At a more macro level, I joined the growing number of people riding their bikes to and from work. With our growing numbers, cities are adding infrastructure to support vibrant bike scenes. That means that less cars are on the roads. It is much cheaper to add biking infrastructure than it is to add lanes of streets and highways to accommodate more cars on the road. That kind of economics helps the greater good, but eventually maybe it will become a benefit to me by way of lower taxes.

There were so many amazing infographics about the benefits of biking from all around the country and world. It is encouraging to see so many cities embrace biking culture - including Atlanta!

09 December 2013

The 12 Benefits of Biking: Health

I'm not riding this week. The icy roads and below 20 degree temps aren't too welcoming. So I've had some time to reflect on this whole bike-for-a-year experiment. Over the past 365 days, I've noted some expected and unexpected benefits of biking. As the year of #everydayonabike comes to an end, I'd like to share some of them with you.

I'll start with one of the most obvious benefits: Health. Spending an hour and a half on the bike in a day sure is a lot better for me than driving for 30 minutes. The health benefits of exercise were pretty great. My legs became muscular in places where I haven't had muscle in a long time. But there are a few other health benefits that aren't included in the calorie burning arena - one of which being mental health. Fresh air and pumping blood do wonders to clear my cluttered mind.
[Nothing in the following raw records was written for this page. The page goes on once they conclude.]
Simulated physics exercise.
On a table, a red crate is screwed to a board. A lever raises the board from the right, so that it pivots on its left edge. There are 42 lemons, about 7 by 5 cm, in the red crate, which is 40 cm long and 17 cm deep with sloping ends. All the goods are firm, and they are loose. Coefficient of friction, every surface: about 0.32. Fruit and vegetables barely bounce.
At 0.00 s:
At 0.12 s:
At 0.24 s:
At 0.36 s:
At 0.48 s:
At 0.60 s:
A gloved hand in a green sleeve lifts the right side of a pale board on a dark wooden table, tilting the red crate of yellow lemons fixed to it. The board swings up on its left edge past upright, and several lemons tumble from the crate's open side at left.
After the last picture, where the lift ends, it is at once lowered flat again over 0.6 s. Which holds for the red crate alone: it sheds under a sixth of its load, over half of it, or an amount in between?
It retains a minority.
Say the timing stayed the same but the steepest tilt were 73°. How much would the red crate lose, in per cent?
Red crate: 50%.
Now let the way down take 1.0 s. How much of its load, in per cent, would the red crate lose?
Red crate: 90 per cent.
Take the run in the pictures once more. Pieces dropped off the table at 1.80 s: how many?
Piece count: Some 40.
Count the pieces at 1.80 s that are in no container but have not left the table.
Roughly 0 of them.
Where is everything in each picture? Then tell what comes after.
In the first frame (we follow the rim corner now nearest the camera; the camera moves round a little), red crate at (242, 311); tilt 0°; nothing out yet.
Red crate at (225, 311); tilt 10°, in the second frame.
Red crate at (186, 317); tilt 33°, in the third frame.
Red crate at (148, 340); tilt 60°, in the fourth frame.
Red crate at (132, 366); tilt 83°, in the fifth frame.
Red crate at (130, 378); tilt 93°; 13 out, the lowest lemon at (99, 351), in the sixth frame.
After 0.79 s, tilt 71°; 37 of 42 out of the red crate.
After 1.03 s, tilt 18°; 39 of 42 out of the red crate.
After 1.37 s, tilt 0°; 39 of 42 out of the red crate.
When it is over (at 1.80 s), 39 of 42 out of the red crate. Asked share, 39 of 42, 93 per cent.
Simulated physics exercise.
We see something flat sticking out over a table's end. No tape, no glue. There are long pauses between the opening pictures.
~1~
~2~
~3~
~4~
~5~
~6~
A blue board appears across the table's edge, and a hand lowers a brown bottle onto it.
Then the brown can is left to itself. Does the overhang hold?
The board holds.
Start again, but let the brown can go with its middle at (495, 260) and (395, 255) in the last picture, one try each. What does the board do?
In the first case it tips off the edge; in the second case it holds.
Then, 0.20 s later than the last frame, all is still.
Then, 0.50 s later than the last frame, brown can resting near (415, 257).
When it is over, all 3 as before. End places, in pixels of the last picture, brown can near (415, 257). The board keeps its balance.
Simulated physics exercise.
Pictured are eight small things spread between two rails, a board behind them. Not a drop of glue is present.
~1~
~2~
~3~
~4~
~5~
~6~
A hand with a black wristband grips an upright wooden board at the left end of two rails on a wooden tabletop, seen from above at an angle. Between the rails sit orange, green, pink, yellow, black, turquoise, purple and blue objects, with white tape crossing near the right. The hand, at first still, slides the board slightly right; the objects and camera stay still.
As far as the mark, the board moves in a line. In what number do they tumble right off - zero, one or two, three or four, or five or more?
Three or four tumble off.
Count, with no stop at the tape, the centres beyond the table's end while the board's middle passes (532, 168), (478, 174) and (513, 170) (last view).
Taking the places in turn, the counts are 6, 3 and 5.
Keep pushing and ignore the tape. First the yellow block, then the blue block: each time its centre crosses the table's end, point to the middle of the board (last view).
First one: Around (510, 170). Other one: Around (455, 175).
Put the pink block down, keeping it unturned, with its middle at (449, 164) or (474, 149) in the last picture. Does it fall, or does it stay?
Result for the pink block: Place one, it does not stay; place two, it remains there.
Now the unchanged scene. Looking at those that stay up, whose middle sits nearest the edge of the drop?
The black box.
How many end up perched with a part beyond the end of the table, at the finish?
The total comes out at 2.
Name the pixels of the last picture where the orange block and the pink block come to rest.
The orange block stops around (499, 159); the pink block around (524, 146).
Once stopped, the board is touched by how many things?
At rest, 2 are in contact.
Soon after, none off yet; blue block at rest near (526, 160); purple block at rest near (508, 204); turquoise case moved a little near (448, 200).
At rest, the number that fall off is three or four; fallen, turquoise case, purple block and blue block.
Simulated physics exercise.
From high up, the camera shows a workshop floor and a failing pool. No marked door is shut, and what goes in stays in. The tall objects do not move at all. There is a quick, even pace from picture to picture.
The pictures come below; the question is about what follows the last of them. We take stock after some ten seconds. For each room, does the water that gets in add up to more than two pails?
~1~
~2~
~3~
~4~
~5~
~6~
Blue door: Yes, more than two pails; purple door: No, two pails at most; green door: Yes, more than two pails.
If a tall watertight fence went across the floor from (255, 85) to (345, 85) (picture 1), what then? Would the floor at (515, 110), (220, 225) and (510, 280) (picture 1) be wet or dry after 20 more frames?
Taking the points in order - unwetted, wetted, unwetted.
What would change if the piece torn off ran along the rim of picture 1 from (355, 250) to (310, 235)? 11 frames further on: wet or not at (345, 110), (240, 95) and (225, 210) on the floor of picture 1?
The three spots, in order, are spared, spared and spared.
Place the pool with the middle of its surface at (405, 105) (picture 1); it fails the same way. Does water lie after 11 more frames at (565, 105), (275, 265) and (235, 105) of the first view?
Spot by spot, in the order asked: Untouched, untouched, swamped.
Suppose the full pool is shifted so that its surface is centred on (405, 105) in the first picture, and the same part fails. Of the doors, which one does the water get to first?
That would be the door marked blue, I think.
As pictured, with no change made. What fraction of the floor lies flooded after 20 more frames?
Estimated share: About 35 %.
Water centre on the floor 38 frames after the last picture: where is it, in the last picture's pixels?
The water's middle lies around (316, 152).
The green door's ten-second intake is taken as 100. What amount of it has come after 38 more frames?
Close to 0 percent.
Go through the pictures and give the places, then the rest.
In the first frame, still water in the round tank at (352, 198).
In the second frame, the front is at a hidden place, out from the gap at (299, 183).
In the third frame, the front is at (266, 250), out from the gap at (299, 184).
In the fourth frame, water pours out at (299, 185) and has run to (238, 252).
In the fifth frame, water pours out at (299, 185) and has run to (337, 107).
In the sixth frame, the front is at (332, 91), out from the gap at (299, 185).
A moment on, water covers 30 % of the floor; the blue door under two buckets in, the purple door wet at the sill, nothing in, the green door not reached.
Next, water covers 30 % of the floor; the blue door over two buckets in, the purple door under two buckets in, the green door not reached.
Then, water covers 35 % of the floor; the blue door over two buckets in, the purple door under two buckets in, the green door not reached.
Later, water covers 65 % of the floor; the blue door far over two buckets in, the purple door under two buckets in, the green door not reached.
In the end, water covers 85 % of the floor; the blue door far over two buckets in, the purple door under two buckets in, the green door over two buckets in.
That's not to mention the extra vitamin D that I was exposed to while riding.

I recently read this article and found myself nodding at all of the health benefits listed.

03 December 2013

All You Need Is Love

I love holiday card time. I love receiving real mail with good tidings from friends near and far. I love seeing family photos that track the yearly march onward and reading about accomplishments and other goings on. Holiday cards weren't really my thing until I had kids. But now they are. I guess that's what maturity and motherhood will do.

Although it's hard to believe that the year is nearly complete, here we are. What a lovely year it was. Here are some highlights:

Lila turned three in September. She is most certainly no longer a baby. She rid herself diapers (during the day anyway) and transitioned to a big girl bed. She is a little person through and through and has the most wonderful of personalities - feisty and loving and stubborn and happy. She also moved into the intermediate room at daycare - where almost all of the kids are older than her. But she loves it all the same. This year, at Thanksgiving, she said she was thankful for flip flops. It's appropriate because she loves flip flops more than just about anything. Except maybe her brother. She really loves him.

Speaking of Benny (how's that for a transition?), he's doing pretty swell too. Although he would never admit it when his friends are around, he loves his sister. They enjoy playing with each other. While fights happen, they are few and far between. He's in first grade (first grade?!?) at our local neighborhood school. He likes his teacher and seems to make more friends every passing week, which makes sense because he's a friendly and fun-loving kind of guy. This semester he's taking after school art and Spanish classes in addition to swim classes. In January, he'll start ski school. Oh, and he's reading pretty well, which makes his bibliophile mama pretty happy.

Nate and I continue to be in awe of these two little creatures - although there are the rare exceptions of evenings when we need a stiff drink after the monsters go to bed. They are ours and they are amazing.

Nate celebrated one year at his new job this summer. It's challenging and busy, but he (mostly) likes it. He occasionally plays in a local band and is serving as the president of the board at Lila's preschool. Never a dull moment.

I've been keeping busy too. Struckman Consulting is thriving now. I'll (hopefully) provide an update for that in a future post. I won't be teaching at the University of Denver this year, which is disappointing, but it's just as well. I've signed three new clients in the past three months. I'd be hard-pressed to find time to plan and teach a class any time in the near future. I've been riding my bike (nearly) everyday for the past year. It's been a great experiment/adventure and I don't see myself changing any new habits.

It's strange to reflect on an entire year in a few short paragraphs, but it's a good reminder that time does indeed march on. I'm very excited to see what 2014 has in store!